Piacenza very close to the little world of Don Camillo



From Piacenza we rolled comfortably on an Intercity train to Arezzo. Of which we need to write about the charm. Though there we were rafreddati a useful past participle meaning knocked sideways by a raffredore, a cold.

On our way towards the train, leaving Arezzo, we stopped in a phone shop to top up the SIM for another month, in Helen's iPad. While we waited in queue, a man came from being attended and opened conversation with us. We discussed our and his affection for Arezzo, his view that Roma was faticosa [wearisome] these days. He said he was a poet, his grandmother was a peasant, and a poet, a peasant poet. We had to go in different directions, he gave me his card, asked me to write: Pier Ferruccio Rossi. I will do that soon but first my research turns up a couple of little gem movies of his acting performances, from Youtube. You will find more researching his name on Youtube. This encounter exemplifies how life is: you need to be open to moments of unplanned magic, sparks that suddenly happen when you have not much time, opportunities for sudden sideways insight not available if everything is planned. Napoleon believed in luck. You get no luck if you don't hunt it. I have remained influenced for a long time by reading in a biography of Napoleon at Belle Helene, aka Waterloo that he had said, as the Prussians arrived and saved the day for the British:  "Have I abandoned my luck?"

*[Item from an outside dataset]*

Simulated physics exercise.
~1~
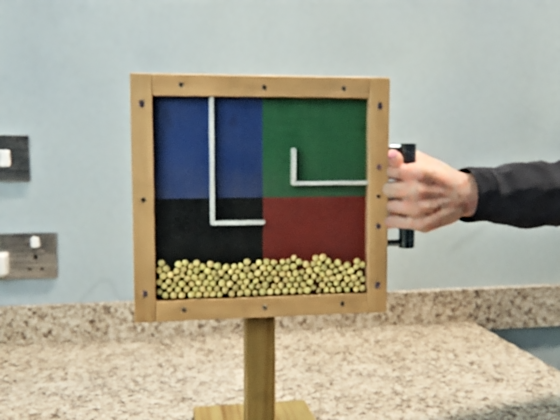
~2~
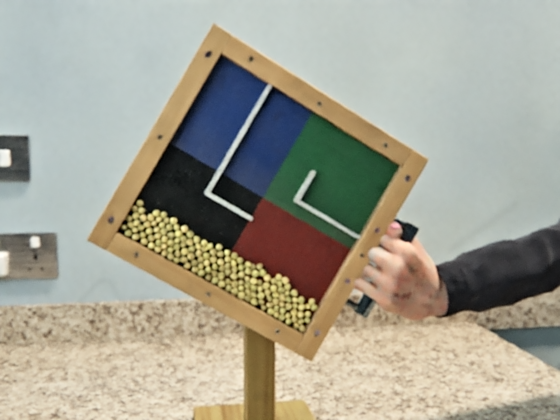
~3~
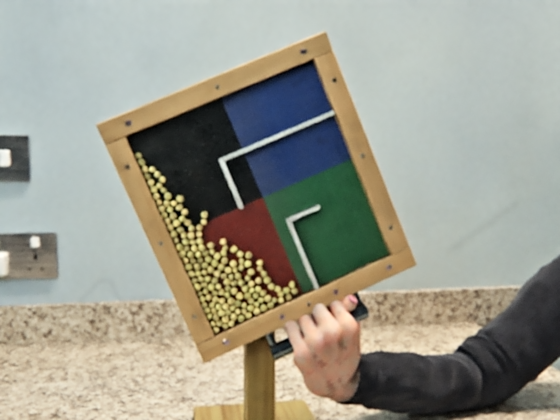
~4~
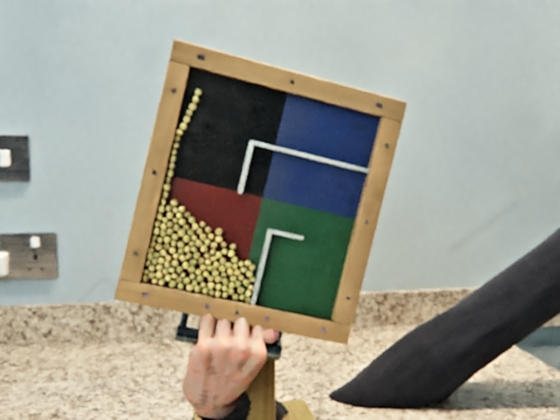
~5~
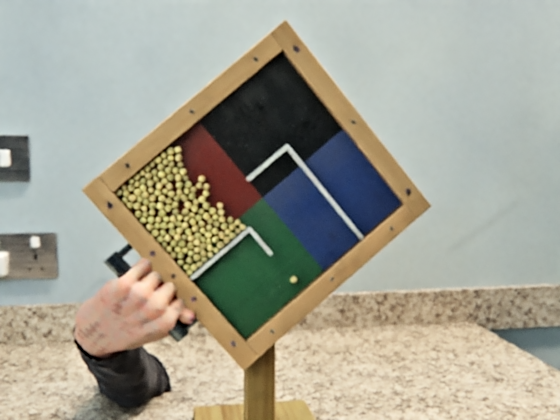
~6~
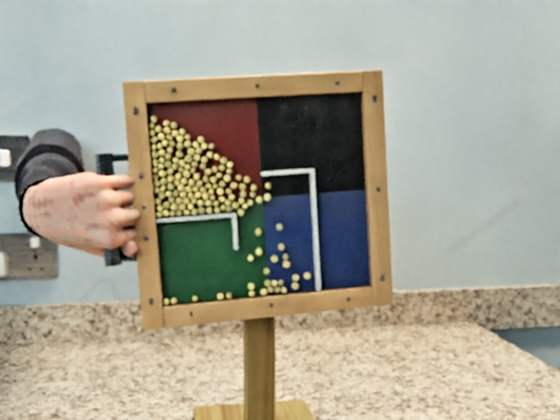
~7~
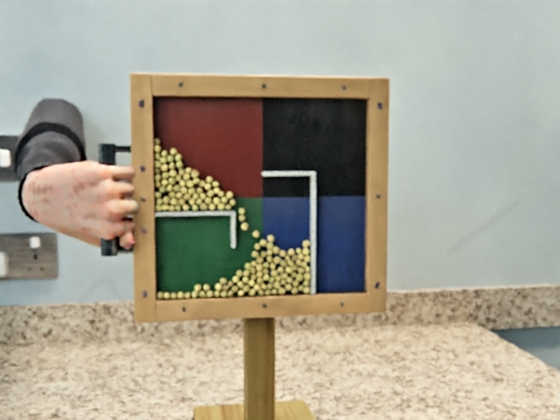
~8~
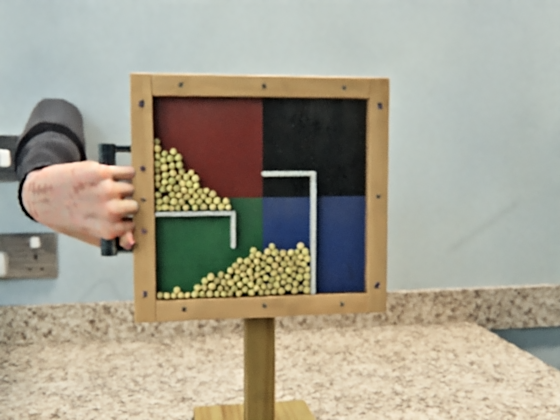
On a counter, a hand turns a case upside down, and beads spill into two piles.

I want somewhere soon to record a conversation yesterday in Rome but will for now end with these two movies for you. Apart from general magic it is wonderful to see his 80 year old now portrayal of being old, in real and amusing ways, subtle and wise.



this second movie has no subtitles, but you will enjoy it without understanding all the language, 
both as a beautifully made story and a glimpse of life. Made in Lucca.
A partita is a game, or a match in a continuing game.
He is continuing a continuing game with a friend, to catch up his score.
He is succeeding; his friend has died.